As was noted above, it's a personal thing. And it might not necessarily be the best thing for a single player over time either.

For an opposite example, Doug Elliott's film, "The Brass Player's Embouchure" has footage of Dave Steinmeyer playing in a transparent mouthpiece and you can see a great deal of lower lip roll. Here's what Bill Watrous's embouchure looks like while playing a "double Bb" (cued up to start right on):

He also has exceptionally thin lips! I myself have very thick lips, and will freely admit that the action of my embouchure when playing in the extreme high register might be described as "rolling in."
Your vermillion (the red of the lips) are, in my opinion, an arbitrary physical feature that has little to no relationship to how your embouchure functions.

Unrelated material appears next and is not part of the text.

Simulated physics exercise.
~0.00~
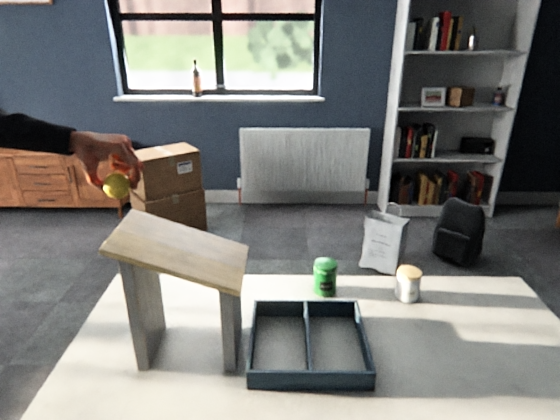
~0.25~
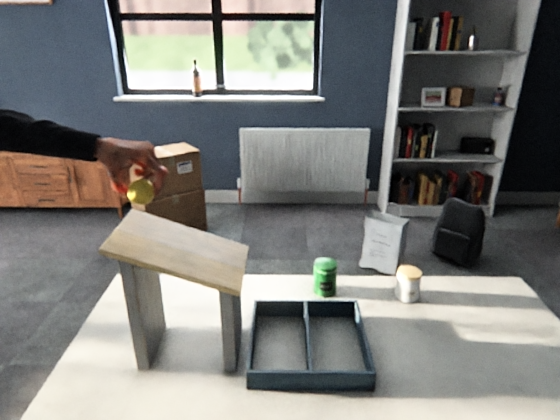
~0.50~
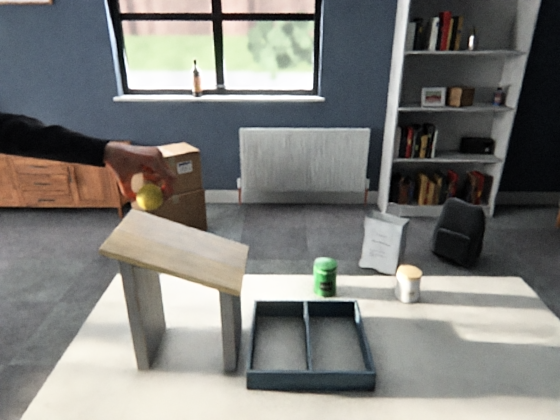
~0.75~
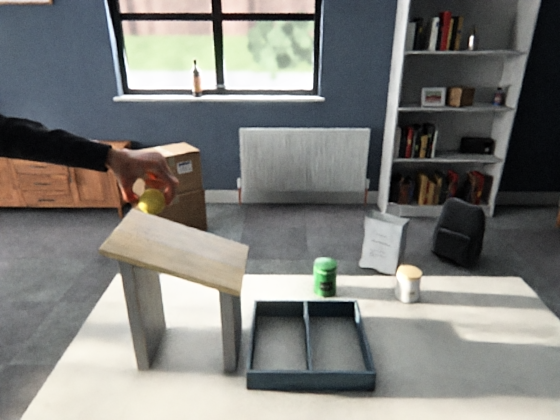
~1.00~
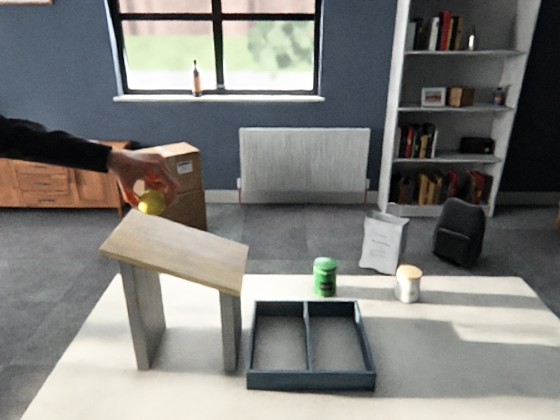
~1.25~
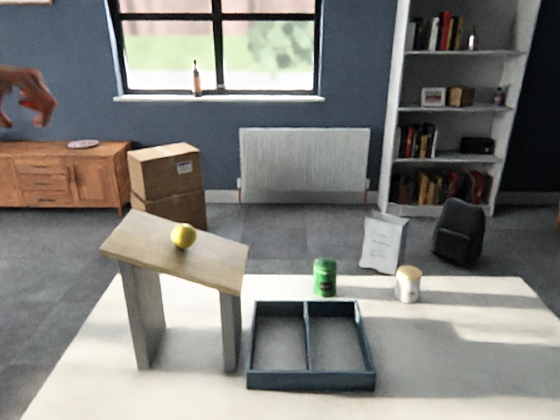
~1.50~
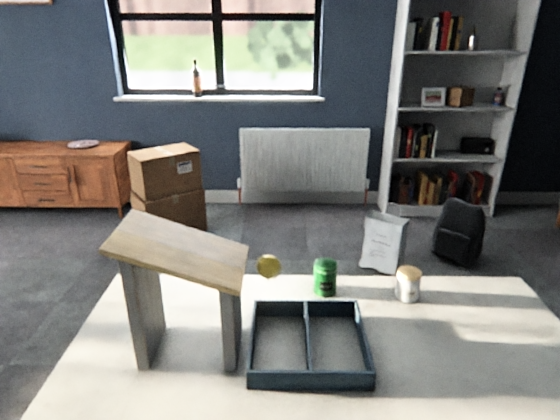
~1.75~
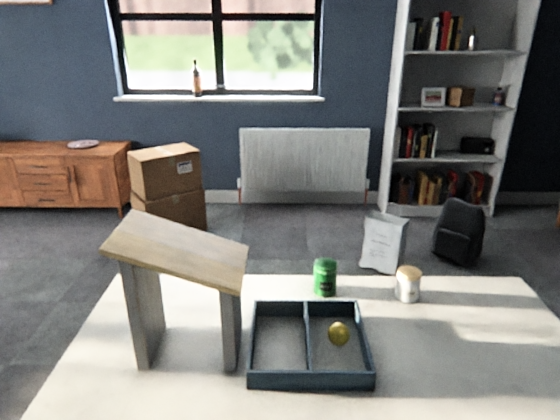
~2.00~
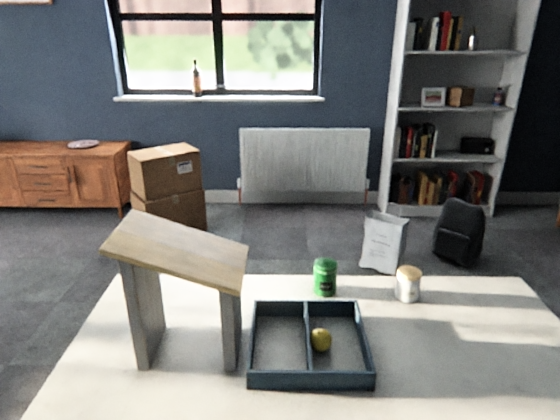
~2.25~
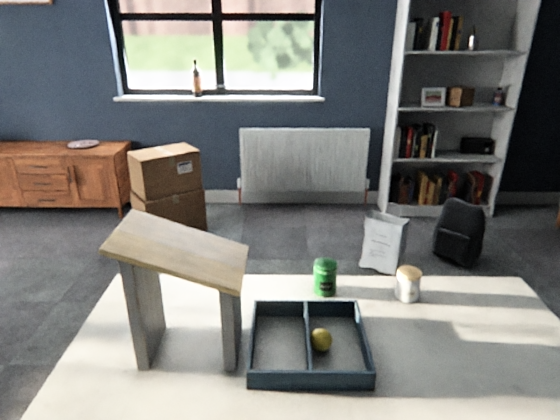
On a table, a hand releases a lemon, which rolls into the tray's farther bay.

The muscle group that encircles the mouth is present both underneath and surrounding the vermillion.When you watch a player in a transparent mouthpiece and look to see how much of the entire lip vibrates, you will see on very low notes that the lip vibration doesn't appear to be affected in any way by the line of the vermillion. The Leno film is can give you a good look at this (cued up to start right on George Roberts playing a pedal F):

There is a great deal of ignorance, sometimes willingly so, about brass embouchure form and function in general. A lot of it is due to folks who insist that the way they perform is the only correct way. Often times those players/teachers are describing how it feels to them, but that doesn't necessarily mean that's what's happening. Some of it is due to a culture that discourages analysis. It makes it tough for players and teachers to sift through all the conflicting information to find what they need. Better to make informed decisions about your playing and teaching.